A seated bearded male nude supporting his head with his right hand

Details
AGOSTINO CARRACCI (BOLOGNA 1557-1602 PARMA)
A seated bearded male nude supporting his head with his right hand
with number '33' (verso)
pen and brown ink, brown wash
11 ¼ x 6 1⁄8 in. (29 x 15.5 cm)
Provenance
Anonymous sale; Thierry de Maigret, Paris, 8 December 2006, lot 66 (as Italian 17th Century)
with Jean-Luc Baroni, London.
Anonymous sale; Sotheby's, London, 3 July 2019, lot 314.

Brought to you by

Giada Damen, Ph.D.
Giada Damen, Ph.D. AVP, Specialist, Head of Sale

Lot Essay

This figure, energetically sketched with bold and expressive lines, is impressive in its modern appearance.
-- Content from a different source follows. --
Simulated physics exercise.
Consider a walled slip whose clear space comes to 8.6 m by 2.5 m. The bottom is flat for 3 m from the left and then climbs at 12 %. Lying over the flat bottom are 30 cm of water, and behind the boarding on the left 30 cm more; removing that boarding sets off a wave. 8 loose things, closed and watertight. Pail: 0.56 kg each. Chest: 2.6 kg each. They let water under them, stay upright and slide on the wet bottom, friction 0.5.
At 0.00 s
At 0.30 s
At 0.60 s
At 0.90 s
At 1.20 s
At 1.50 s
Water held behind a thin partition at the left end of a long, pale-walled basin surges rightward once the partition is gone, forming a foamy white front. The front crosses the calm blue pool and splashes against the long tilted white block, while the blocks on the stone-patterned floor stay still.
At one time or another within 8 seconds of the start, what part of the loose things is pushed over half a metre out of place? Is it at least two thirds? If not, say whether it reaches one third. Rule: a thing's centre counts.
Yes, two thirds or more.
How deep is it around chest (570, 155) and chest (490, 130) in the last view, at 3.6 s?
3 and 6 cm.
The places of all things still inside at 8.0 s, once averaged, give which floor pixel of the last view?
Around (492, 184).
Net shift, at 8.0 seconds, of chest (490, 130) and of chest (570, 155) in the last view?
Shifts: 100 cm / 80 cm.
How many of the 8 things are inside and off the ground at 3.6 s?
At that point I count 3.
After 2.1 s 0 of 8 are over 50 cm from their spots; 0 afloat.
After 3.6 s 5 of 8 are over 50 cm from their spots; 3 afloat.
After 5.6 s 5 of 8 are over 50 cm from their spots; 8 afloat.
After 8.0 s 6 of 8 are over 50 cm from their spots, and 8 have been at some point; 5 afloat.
Drawn with vigorous and fluid strokes, the seated man is delineated with essential lines in an almost abstract manner. The drawing is a fine document of Agostino Carracci’s mature and confident graphic style at the end of his brief career, around 1600.
The figure has been connected to a series of studies related to Agostino’s best-known print, depicting Saint Jerome. The engraving was left unfinished at the artist’s death, but its elaborate and careful creation is particularly well documented thanks to a group of related pen and ink studies (D. DeGrazia Bohlin, Prints and Related Drawings by the Carracci Family. A Catalogue Raisonné, exhib. cat., Washington, National Gallery of Art, 1979, no. 213 ill.). In the preparatory drawings, Agostino experimented with different positions and directions for the pose of Saint Jerome before settling on the final composition. While ultimately in the print the saint was depicted in profile kneeling, on the verso of a double-sided sheet in the Städel Museum in Frankfurt Agostino sketched different alternatives for his pose; some of these sketches are close to the seated figure in the present drawing (inv. 5656V Z; idem).
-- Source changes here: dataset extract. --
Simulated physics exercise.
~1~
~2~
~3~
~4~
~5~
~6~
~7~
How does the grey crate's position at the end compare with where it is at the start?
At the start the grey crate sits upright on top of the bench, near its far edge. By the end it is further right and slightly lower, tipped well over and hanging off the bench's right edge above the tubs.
A quick pen sketch of this same figure appears in reverse on one of Agostino’s sheets, with red chalk studies of a face, in the Royal Collection at Windsor (fig. 1; inv. RL 02164. See R. Wittkower, The Drawings of the Carracci in the Collection of Her Majesty the Queen at Windsor Castle, London, 1952, no. 145).

When in 2006 the drawing was offered for sale at auction (Thierry de Maigret, Paris, 8 December 2006, lot 66) the drawing had been joined together, probably by an early collector, with another sheet, Standing bearded male nude seen from behind with his arm raised, now in the Frits Lugt Collection, Paris (inv. 2025-T.26).